The effect on the reader is significant and negative. After a few such sentences, the reader will tire of reading and lose focus. Additionally, you will seem like a boring and amateurish writer. Consider this paragraph.

“The automobile industry suffers from heavy labor demands. Labor demands have grown over the years. They now include extended time off with pay and greatly increased pension plans. The cost of supporting these labor demands is high. Manufacturers have had to reduce their profit margins to meet them. Lower profit margins cause slower or no growth. Automotive laborers are the ones who will suffer most. Fewer jobs will be available for new hires. Some current laborers will be retired or laid off. Manufacturers will find robotic technologies to reduce the need for expensive workers.”

In each sentence, the first words are the subject. Although the sentences are clear and the paragraph is well organized, they quickly become tedious to read due to the washboard effect.

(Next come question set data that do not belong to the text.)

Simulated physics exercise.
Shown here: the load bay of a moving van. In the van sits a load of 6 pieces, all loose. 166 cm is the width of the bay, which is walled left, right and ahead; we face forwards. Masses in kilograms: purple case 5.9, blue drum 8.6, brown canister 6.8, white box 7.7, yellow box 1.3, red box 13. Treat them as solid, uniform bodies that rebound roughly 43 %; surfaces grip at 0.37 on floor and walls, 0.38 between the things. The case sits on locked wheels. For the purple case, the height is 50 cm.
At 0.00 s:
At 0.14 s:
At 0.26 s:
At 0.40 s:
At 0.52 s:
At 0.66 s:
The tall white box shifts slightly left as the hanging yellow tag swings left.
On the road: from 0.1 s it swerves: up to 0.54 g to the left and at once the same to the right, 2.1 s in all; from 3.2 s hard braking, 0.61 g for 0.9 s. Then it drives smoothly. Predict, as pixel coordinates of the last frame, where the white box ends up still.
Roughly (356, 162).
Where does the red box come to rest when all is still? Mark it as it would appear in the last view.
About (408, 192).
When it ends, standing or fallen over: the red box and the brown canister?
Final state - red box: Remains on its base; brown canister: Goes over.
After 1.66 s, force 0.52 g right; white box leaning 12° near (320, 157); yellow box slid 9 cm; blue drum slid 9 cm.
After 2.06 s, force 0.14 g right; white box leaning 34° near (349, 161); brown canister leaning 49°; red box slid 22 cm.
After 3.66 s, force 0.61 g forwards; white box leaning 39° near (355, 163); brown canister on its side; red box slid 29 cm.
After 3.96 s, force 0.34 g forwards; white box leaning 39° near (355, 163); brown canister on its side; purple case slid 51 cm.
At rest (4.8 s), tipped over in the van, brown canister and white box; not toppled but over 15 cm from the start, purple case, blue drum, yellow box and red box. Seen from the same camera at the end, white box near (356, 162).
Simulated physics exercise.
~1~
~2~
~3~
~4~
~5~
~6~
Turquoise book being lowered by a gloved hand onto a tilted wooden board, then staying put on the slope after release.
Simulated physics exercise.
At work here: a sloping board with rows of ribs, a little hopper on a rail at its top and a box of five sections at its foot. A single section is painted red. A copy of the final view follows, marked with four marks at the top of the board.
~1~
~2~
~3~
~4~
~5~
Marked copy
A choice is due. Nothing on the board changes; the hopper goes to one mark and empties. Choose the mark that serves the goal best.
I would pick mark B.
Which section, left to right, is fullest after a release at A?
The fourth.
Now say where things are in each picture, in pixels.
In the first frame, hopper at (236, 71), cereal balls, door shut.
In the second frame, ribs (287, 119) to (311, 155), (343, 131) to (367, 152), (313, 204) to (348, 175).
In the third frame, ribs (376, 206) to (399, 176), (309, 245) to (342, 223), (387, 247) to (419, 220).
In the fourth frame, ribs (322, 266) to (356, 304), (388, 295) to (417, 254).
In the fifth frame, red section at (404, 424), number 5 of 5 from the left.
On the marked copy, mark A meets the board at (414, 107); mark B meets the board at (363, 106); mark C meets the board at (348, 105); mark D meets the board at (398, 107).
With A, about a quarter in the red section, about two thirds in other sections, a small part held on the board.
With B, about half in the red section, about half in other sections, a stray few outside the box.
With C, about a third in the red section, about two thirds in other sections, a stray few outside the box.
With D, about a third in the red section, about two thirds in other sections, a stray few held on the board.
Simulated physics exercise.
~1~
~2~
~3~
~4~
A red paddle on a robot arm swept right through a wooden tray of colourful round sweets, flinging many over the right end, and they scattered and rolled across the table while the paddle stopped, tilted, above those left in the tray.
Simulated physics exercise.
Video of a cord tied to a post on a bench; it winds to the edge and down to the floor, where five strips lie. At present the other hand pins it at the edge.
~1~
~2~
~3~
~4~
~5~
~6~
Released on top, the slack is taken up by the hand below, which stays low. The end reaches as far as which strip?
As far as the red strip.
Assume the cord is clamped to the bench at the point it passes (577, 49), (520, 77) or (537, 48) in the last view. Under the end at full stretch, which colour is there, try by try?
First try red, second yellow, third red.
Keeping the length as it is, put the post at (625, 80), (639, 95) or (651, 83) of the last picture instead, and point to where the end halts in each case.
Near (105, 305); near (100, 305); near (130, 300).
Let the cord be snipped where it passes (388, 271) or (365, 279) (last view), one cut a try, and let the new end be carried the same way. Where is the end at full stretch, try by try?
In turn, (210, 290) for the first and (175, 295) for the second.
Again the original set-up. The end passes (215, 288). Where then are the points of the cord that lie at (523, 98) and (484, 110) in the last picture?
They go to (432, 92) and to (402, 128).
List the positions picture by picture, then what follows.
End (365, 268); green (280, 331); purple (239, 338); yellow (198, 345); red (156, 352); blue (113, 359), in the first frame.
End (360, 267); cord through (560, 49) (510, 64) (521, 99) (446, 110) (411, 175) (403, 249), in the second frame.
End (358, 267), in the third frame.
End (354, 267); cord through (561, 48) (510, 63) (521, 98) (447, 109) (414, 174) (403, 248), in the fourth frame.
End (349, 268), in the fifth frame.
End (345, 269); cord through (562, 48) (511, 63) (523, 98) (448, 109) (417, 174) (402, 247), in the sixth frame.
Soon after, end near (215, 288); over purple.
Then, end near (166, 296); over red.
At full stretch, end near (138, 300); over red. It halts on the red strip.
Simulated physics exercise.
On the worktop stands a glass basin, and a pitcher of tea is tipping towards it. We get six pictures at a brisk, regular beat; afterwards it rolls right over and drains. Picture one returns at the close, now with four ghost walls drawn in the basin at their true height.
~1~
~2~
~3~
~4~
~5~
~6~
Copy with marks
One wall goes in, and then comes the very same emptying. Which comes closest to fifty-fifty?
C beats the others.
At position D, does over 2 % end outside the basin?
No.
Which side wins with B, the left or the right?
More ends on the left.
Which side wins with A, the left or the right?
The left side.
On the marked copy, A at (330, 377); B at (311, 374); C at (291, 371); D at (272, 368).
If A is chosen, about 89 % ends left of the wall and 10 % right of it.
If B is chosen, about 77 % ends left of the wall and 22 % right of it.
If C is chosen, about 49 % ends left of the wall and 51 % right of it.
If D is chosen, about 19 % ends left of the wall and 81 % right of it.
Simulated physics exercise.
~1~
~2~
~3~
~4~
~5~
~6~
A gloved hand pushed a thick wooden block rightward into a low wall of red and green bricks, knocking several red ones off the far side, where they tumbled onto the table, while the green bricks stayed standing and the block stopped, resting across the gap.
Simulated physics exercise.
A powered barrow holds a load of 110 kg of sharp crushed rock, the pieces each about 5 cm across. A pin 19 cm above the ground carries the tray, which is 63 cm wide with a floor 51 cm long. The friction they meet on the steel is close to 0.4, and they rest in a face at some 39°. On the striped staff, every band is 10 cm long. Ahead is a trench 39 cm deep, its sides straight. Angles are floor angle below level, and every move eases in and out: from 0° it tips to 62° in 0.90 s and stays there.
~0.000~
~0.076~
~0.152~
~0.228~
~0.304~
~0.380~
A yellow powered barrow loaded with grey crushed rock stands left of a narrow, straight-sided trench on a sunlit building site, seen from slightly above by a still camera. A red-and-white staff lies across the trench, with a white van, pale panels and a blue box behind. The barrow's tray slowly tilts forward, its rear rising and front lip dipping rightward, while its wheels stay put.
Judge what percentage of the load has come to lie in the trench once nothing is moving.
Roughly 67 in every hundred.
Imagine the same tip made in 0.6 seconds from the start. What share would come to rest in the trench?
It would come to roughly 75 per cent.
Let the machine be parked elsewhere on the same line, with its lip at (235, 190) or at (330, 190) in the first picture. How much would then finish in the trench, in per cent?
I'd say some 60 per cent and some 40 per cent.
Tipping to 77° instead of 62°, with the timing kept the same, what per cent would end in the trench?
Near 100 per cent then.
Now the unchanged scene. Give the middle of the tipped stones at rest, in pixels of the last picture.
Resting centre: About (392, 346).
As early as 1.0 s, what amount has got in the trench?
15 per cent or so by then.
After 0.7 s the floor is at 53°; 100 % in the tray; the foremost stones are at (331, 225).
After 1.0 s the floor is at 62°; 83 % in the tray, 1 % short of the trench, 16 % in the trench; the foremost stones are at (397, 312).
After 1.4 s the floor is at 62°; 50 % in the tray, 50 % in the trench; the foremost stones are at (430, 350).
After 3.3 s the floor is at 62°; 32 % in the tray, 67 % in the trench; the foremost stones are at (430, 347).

To solve this bump-bump-bump pattern, we can vary the sentence openings. For example, we can start some sentences with adverbial or prepositional phrases. Others we can start with single transitional words, such as therefore and however. We can even re-arrange some sentences to push the subject farther back.

Here are some sentences that have been revised to break up the washboard pattern.

“Over the years, these labor demands have grown.”

“In spite of their good intentions, these demands will hurt automotive laborers most.”

“To reduce the need for expensive laborers, manufacturers may find robotic technologies to replace them.”

Consider your own sentences and look at the patterns they create, if any. If you find yourself using the same pattern consistently, revise to provide more variety.